A CULTURA COMO RESISTÊNCIA
Não conseguimos fazer com que tenha a abrangência que ocorreu no período de 1964. Antes era muito rápido para conseguir formar uma unanimidade. Hoje há muitas posições divergentes, por conta da questão da informação. A cultura continua tendo esse papel. Quando você vê a produção cultural, há uma produção inquietante. O cinema havia sido exterminado depois do fim da Embrafilme. O Lula fez um trabalho para que as estatais tivessem um comprometimento cultural e participaram de grandes projetos culturais. Para destruir é muito rápido. Isso é chocante para mim, porque trabalhamos o tempo inteiro no fortalecimento de uma institucionalização do projeto cultural brasileiro. Fizemos quatro grandes conferências nacionais, onde foi criado o Sistema Nacional de Cultura, e o fomento passa a ser uma questão fundamental. Todo um processo de um SUS da cultura, tudo isso está sendo desmontado. Não quero que fique no mimimi. Institucionalmente, o governo está muito frágil. Mas ao mesmo tempo ostensivamente agressivo do ponto de vista do desmonte desses valores construídos e pregando, com palavras de ordem, que vão contra conquistas nacionais e internacionais de direitos humanos, que coincidem com manifestações de outros países, como Polônia, Hungria, e é a própria essência do governo Trump. Esses movimentos liberais são uma contraposição a todas as conquistas históricas e uma reação às mudanças.
O FUTURO DA CULTURA
Eu não sou pessimista, estou com 80 anos. Isso é luta, é conscientização, é processo, que devemos construir. A educação foi para as ruas. A cultura já começou a ir para as ruas, mas concordo que tem que avançar. Por enquanto, está nos palcos, mas já temos manifestações. Essa luta do fomento, por exemplo, a cultura foi para as ruas e foi legal. Acho que a cultura tem de assumir essa liderança, e tem de estar com a classe trabalhadora. Precisamos olhar para trás e aprender um pouquinho. Os estudantes foram fundamentais (na resistência à ditadura civil-militar). E temos os movimentos do campo, como o MST que é revolucionário, e o MTST. Falta juntar tudo isso. Acho que os elementos estão aí.
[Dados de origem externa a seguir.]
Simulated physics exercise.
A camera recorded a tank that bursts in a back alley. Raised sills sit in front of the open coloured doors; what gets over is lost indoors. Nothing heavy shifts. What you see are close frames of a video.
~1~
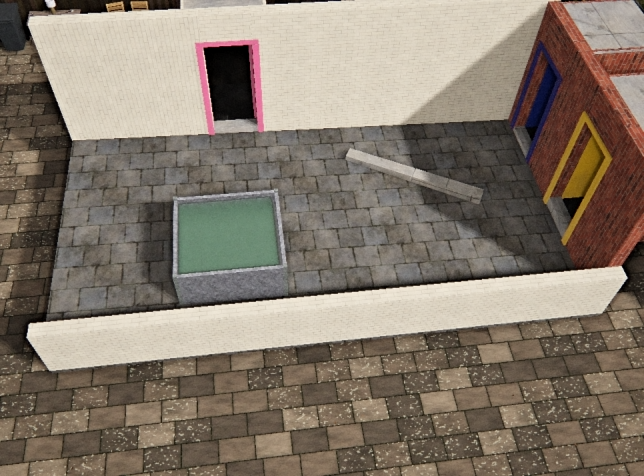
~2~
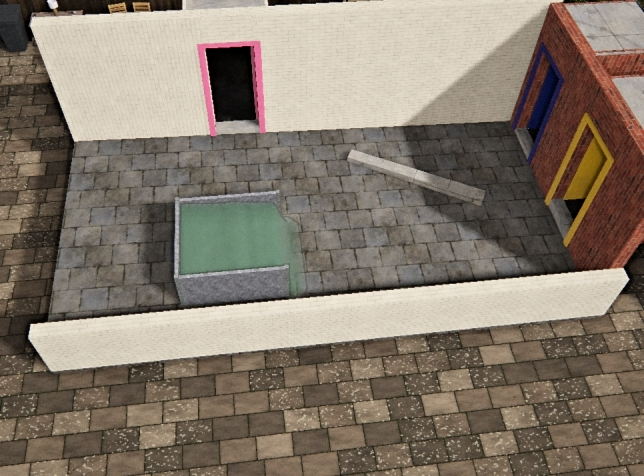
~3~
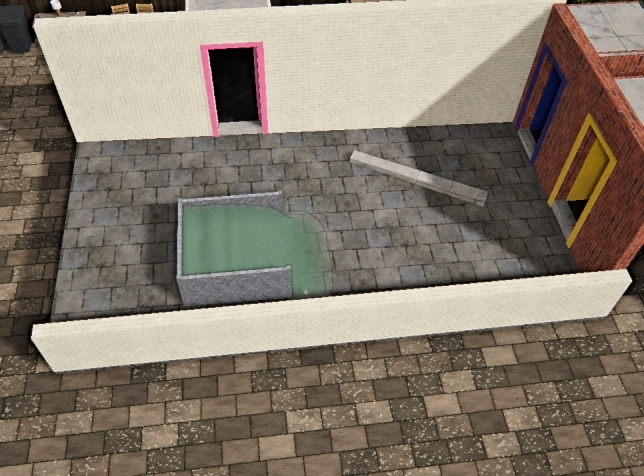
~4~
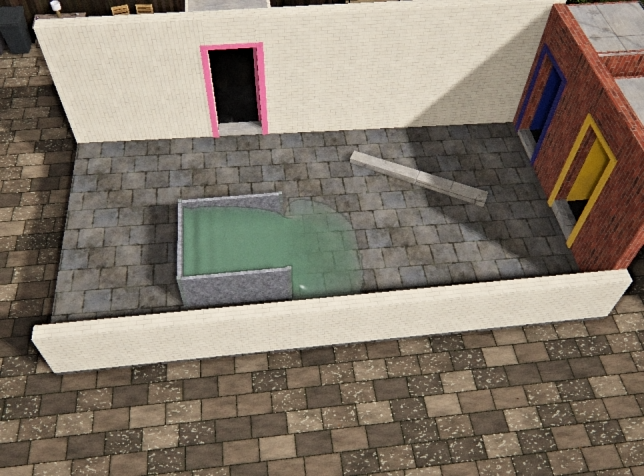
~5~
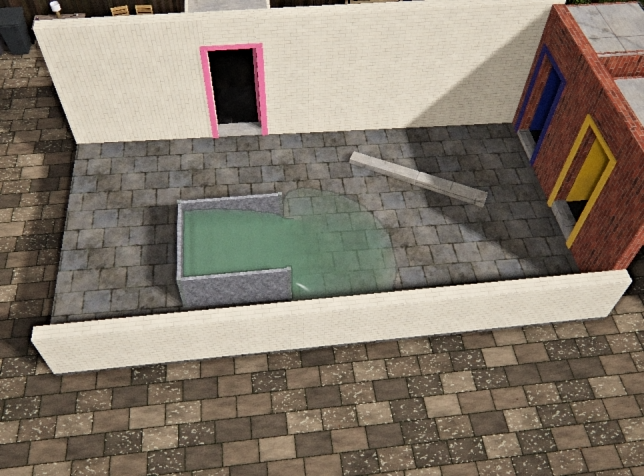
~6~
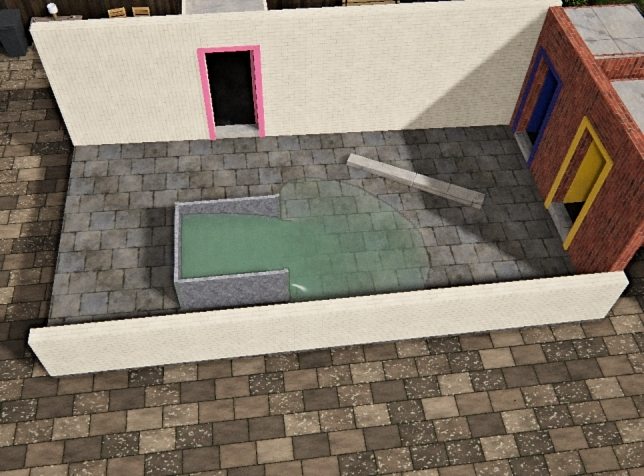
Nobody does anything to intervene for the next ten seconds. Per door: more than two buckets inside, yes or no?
Per door - yellow door: Yes, pink door: No, blue door: Yes.
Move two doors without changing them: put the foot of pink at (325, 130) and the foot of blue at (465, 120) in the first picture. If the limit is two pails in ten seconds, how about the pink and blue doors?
Note: Pink lets in too little; blue lets too much through.
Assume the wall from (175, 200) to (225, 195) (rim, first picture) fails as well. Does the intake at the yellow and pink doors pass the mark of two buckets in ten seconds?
Outcome: Yellow door remains short; pink door overshoots.
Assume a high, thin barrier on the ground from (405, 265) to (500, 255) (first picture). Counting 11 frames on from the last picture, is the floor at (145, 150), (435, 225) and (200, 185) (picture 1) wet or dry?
Spared, submerged, then spared.
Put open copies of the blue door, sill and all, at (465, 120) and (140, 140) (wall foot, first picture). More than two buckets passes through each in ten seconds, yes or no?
The first door runs past the limit, while the second remains below the limit.
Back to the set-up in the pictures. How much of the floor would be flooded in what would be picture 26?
That works out at 45 %.
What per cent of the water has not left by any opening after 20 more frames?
About 94 %.
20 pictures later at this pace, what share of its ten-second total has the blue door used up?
0 %.
A moment on, water covers 35 % of the floor; the yellow door wet at the sill, nothing in, the pink door not reached, the blue door not reached.
Next, water covers 45 % of the floor; the yellow door under two buckets in, the pink door not reached, the blue door not reached.
Then, water covers 45 % of the floor; the yellow door far over two buckets in, the pink door not reached, the blue door wet at the sill, nothing in.
Later, water covers 50 % of the floor; the yellow door far over two buckets in, the pink door not reached, the blue door under two buckets in.
In the end, water covers 70 % of the floor; the yellow door far over two buckets in, the pink door wet at the sill, nothing in, the blue door over two buckets in.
A cultura é o elemento aglutinador desse processo.
LULA LIVRE
No dia do prêmio (da APCA), não pude deixar de falar ‘Lula Livre’. Falei dos meus filhos, que estão, de certa maneira, continuando meu trabalho. Falei da Cacilda (Becker), como um elemento aglutinador, que assumiu uma liderança de classe, de consciência, que deu a ela essa imantação, ela sobreviveu como mito, no sentido de libertária, e falei de outro homem que foi meu grande inspirador e hoje está privado de sua liberdade, e falei Lula Livre. Aí eu vi um grande jornal que não citou meu nome, nem o prêmio de minha produção. Tenho 63 anos de carreira, na 5ª temporada (de Visitando Sr. Green), e estou indo representar o Brasil num dos mais importantes festivais de teatro, todo o esforço para relançar a peça no Renaissance e não encontrei um espaço na mídia. A grande mídia simplesmente ignorou.